En aquellos tiempos, ser alguien decente y con estudios te aseguraba una buena opción en el draft de las mujeres. Ellas mismas te preferían antes que liarse con el cantamañanas que iba de discotecas, de guateques, que las manoseaba a destiempo en los asientos del 600. Sólo las pelanduscas preferían subirse a la Vespino de estos tipejos engominados. Los años cincuenta y sesenta fueron muy duros en la política y en la economía, pero en el terreno sexual fueron el paraíso de los mediocres, de los tipos grises pero formales. Yo hubiese sido la hostia, en aquella España sin monarquía constitucional, con mis costumbres espartanas, con mis gafas de concha, con mi adusta seriedad. Se me hubieran rifado, las mozas del lugar: las vecinitas del quinto, o las señoras del supermercado. 

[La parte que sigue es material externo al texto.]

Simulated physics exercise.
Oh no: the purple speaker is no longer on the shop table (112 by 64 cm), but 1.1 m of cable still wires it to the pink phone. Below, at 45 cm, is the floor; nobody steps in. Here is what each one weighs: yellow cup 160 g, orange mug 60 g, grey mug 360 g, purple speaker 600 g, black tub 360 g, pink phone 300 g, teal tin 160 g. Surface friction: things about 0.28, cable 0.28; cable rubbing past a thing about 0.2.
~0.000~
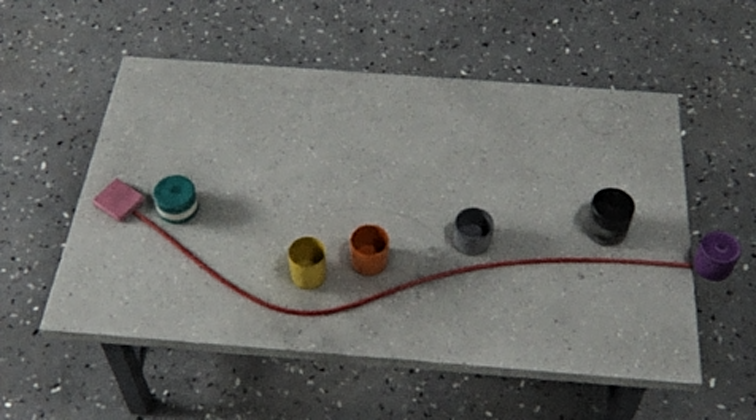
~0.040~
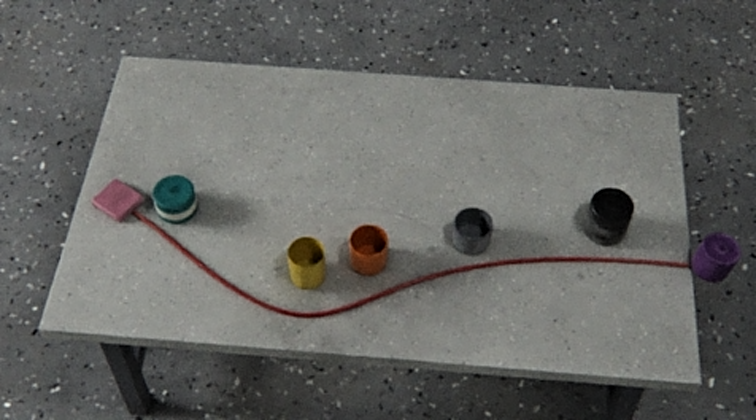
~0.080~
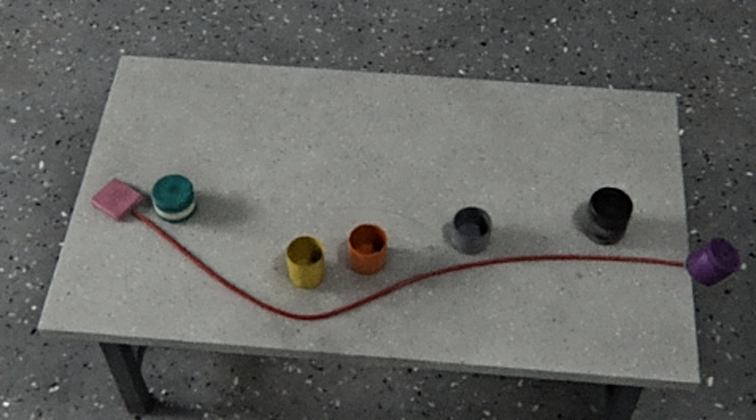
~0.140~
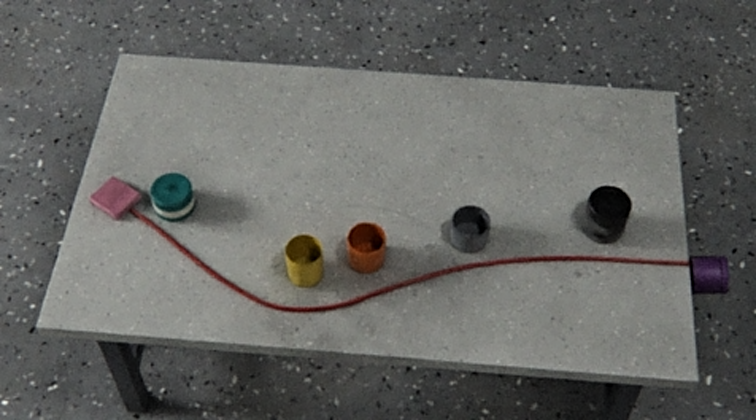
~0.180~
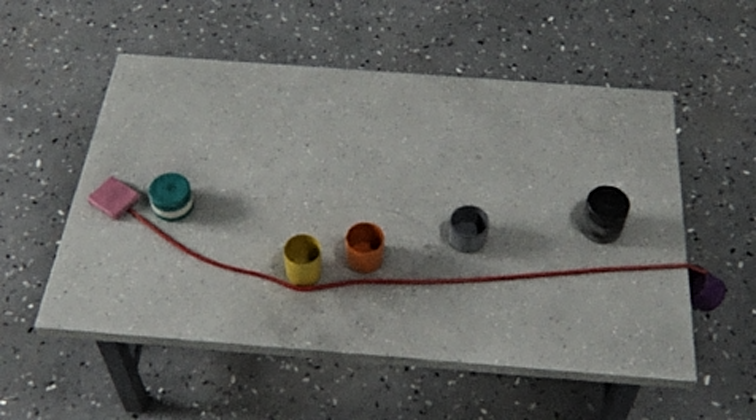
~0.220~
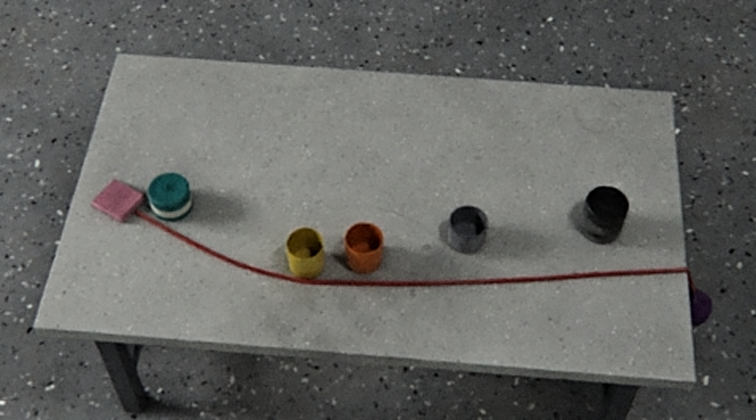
The clip opens on a pale table with cups and containers, a red cord running from a pink object at left to a purple one at the right edge. The purple object tips and drops below the edge, pulling the cord straighter against the yellow cup, which shifts slightly with the pink object.
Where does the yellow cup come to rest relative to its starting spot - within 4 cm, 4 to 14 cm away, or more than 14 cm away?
It comes to rest more than 14 cm away.
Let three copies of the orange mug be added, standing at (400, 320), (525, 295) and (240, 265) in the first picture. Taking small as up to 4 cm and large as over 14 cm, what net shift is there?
In turn, the three show a lot of movement, only a little movement and a lot of movement.
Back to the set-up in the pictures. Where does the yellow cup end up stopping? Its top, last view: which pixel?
The top finishes roughly at pixel (360, 143) of the last view.
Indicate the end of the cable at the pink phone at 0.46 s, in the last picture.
Close to (250, 252) in the last picture.
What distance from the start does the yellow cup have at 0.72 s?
Yellow cup: Roughly 25 cm.
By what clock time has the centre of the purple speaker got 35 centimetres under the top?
Around 0.46 seconds on the clock.
At 0.5 s, the cable's tail end at (250, 252); yellow cup 21 cm off its start, pink phone 25 cm off its start, orange mug 12 cm off its start.
At 0.7 s, the cable's tail end at (395, 313); yellow cup 25 cm off its start, pink phone 54 cm off its start, orange mug 15 cm off its start.
At 1.0 s, the cable's tail end at (447, 332); yellow cup 25 cm off its start at (360, 143), pink phone 64 cm off its start at (443, 309), orange mug 15 cm off its start at (387, 170).
At 1.2 s, the cable's tail end at (448, 332); yellow cup 25 cm off its start, pink phone 65 cm off its start, orange mug 15 cm off its start.
At 2.4 s, the cable's tail end at (448, 332); yellow cup 25 cm off its start at (360, 143), pink phone 65 cm off its start at (444, 309), orange mug 15 cm off its start at (387, 170), teal tin 12 cm off its start at (236, 188).
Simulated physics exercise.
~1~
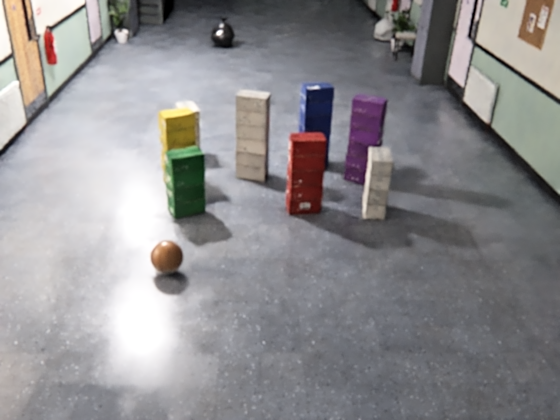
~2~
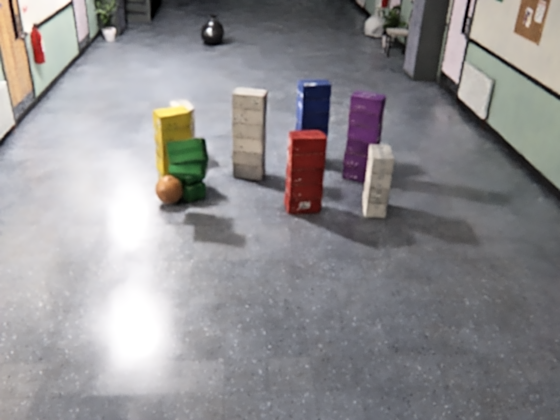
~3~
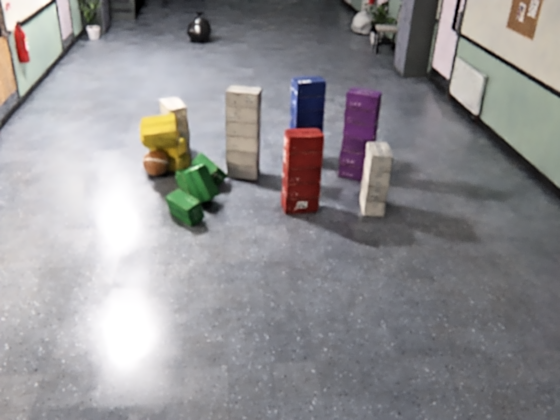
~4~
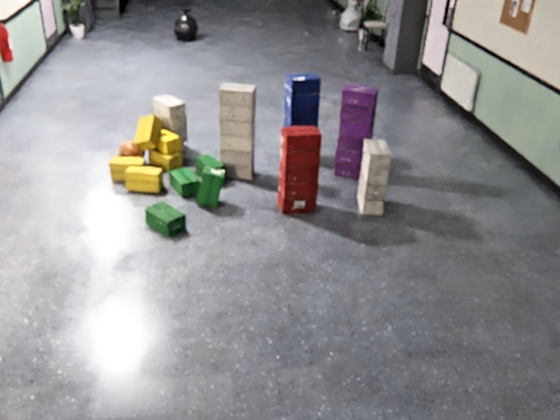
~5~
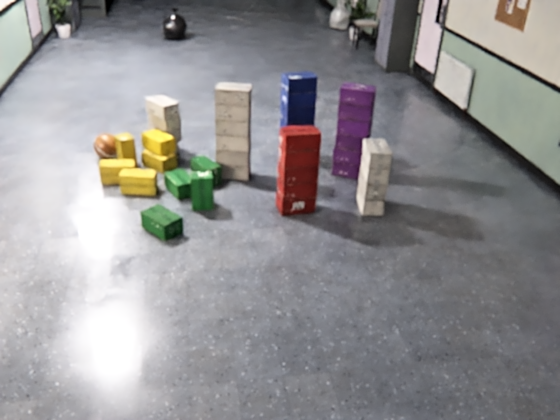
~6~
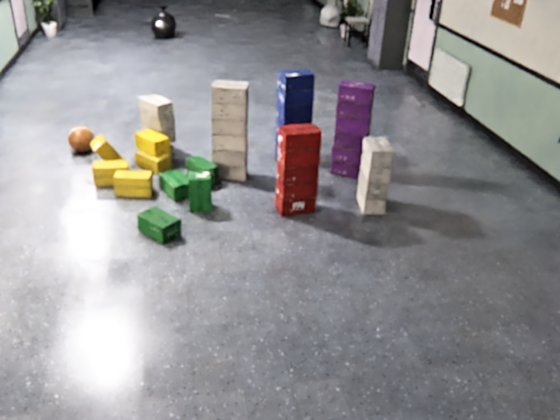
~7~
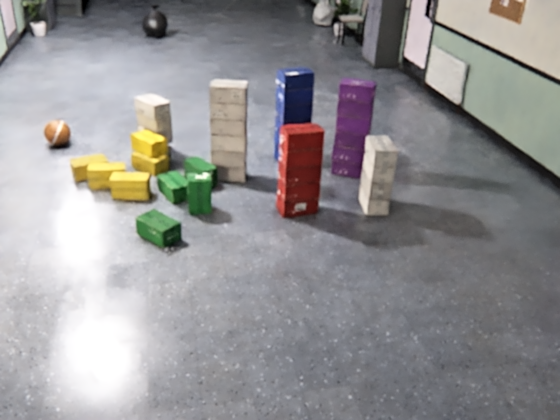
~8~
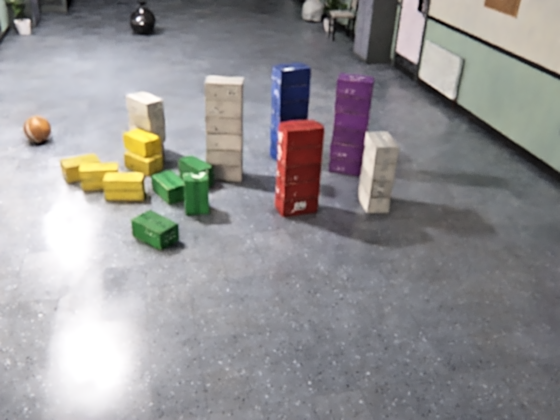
Wooden ball rolling into green and yellow parcel towers, toppling both, then rolling away left as the other towers stay standing.
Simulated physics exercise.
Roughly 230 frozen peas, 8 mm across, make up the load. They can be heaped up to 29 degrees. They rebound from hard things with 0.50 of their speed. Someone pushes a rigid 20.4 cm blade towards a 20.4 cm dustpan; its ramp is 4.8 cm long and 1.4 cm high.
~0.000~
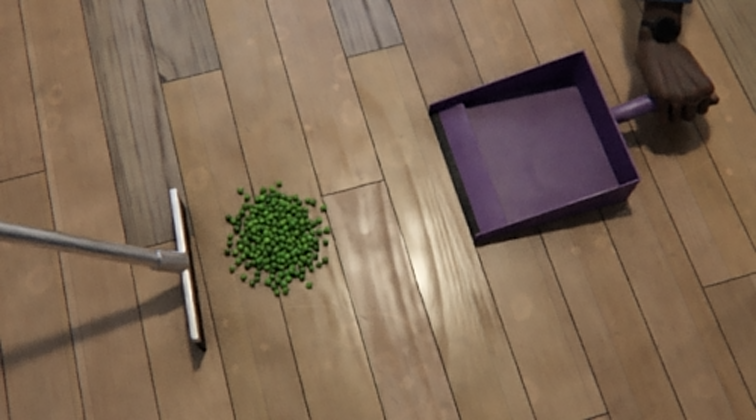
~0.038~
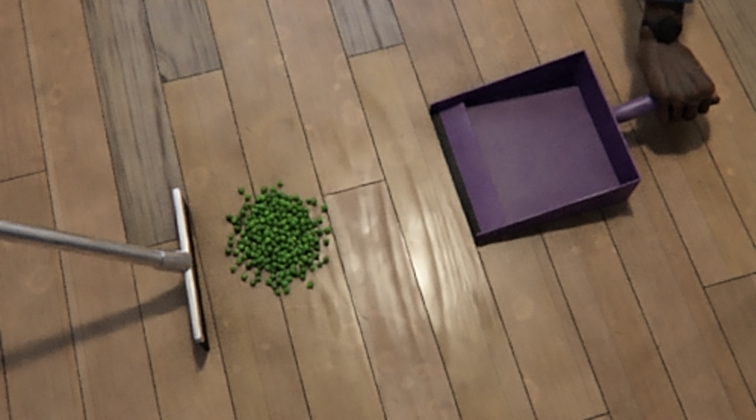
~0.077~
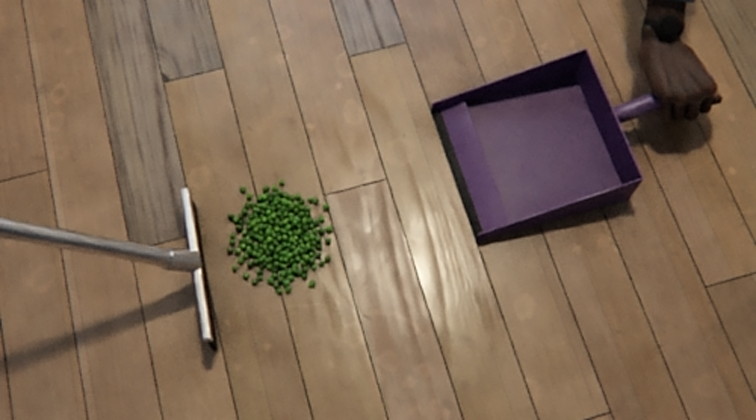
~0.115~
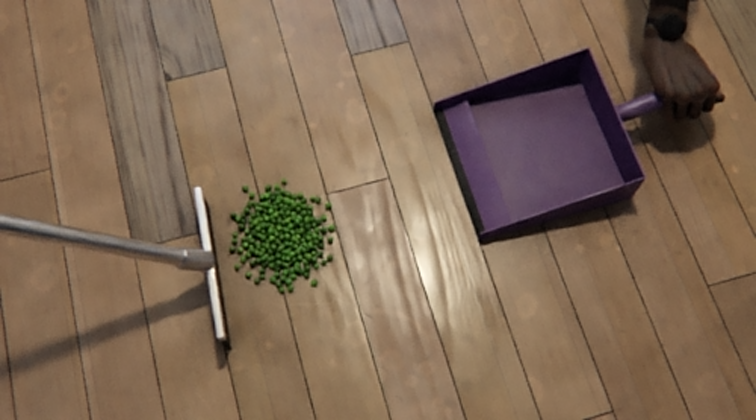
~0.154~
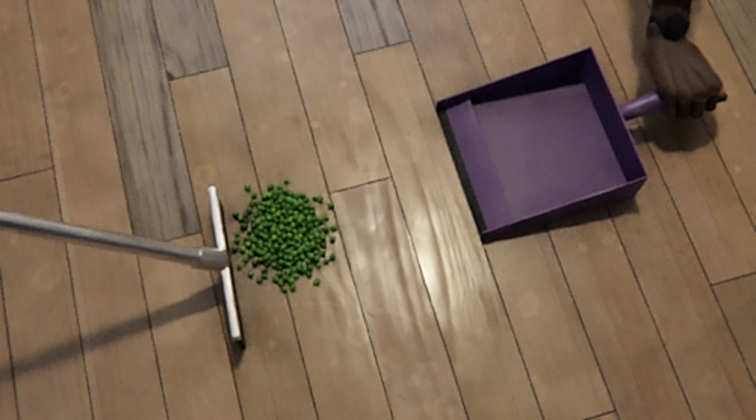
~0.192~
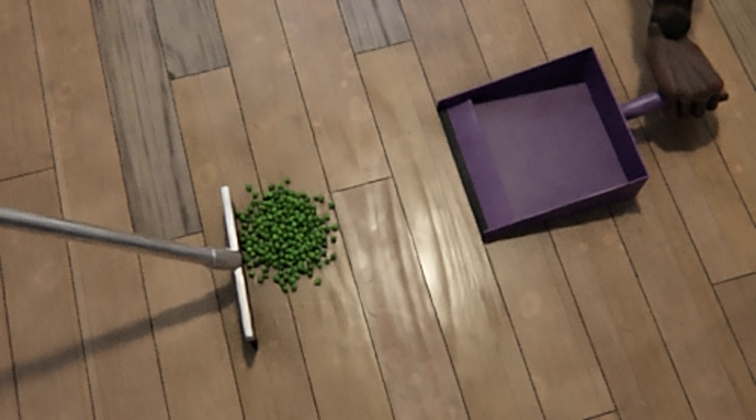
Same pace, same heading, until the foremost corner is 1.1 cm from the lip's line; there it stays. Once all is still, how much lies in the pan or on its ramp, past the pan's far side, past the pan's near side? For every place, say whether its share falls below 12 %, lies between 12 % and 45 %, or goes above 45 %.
Pan: Looks like a thin scattering will settle there. Far side: Looks like a thin scattering will settle there. Near side: Looks like an in-between amount will settle there.
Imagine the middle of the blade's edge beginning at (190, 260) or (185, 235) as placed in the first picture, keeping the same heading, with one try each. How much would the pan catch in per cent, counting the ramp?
Estimates: 15 percent and 25 percent.
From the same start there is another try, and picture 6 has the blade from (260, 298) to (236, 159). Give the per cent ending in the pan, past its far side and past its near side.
You'd see pan at 30, far at 15 and near at 15.
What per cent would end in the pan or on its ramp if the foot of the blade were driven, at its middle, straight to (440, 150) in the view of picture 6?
That would come to near 35 percent.
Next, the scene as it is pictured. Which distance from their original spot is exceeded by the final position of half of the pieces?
It works out to roughly 24 cm.
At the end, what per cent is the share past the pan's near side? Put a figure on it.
About 35 per cent.
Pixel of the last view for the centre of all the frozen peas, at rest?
Near (466, 202).
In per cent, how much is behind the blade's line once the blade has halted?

Sin embargo, cuando yo nací, estos méritos ya eran filfa y baratija de los rastrillos. Las chicas ochentosas y noventeras estaban en otro rollo, en otra onda. Fueron los años dorados de los ligones, de los chuloputas, de los graciosillos del chiste estúpido. De los pretendientes motorizados. Del chico más canalla o del quinqui más gilipollas. Del que más bebía, del que más fardaba, del que más grande aseguraba tenerla. 

    La bendita democracia fue una desgracia para nosotros, los aburridos. Somos, en lo nuestro, unos nostálgicos del No-Do.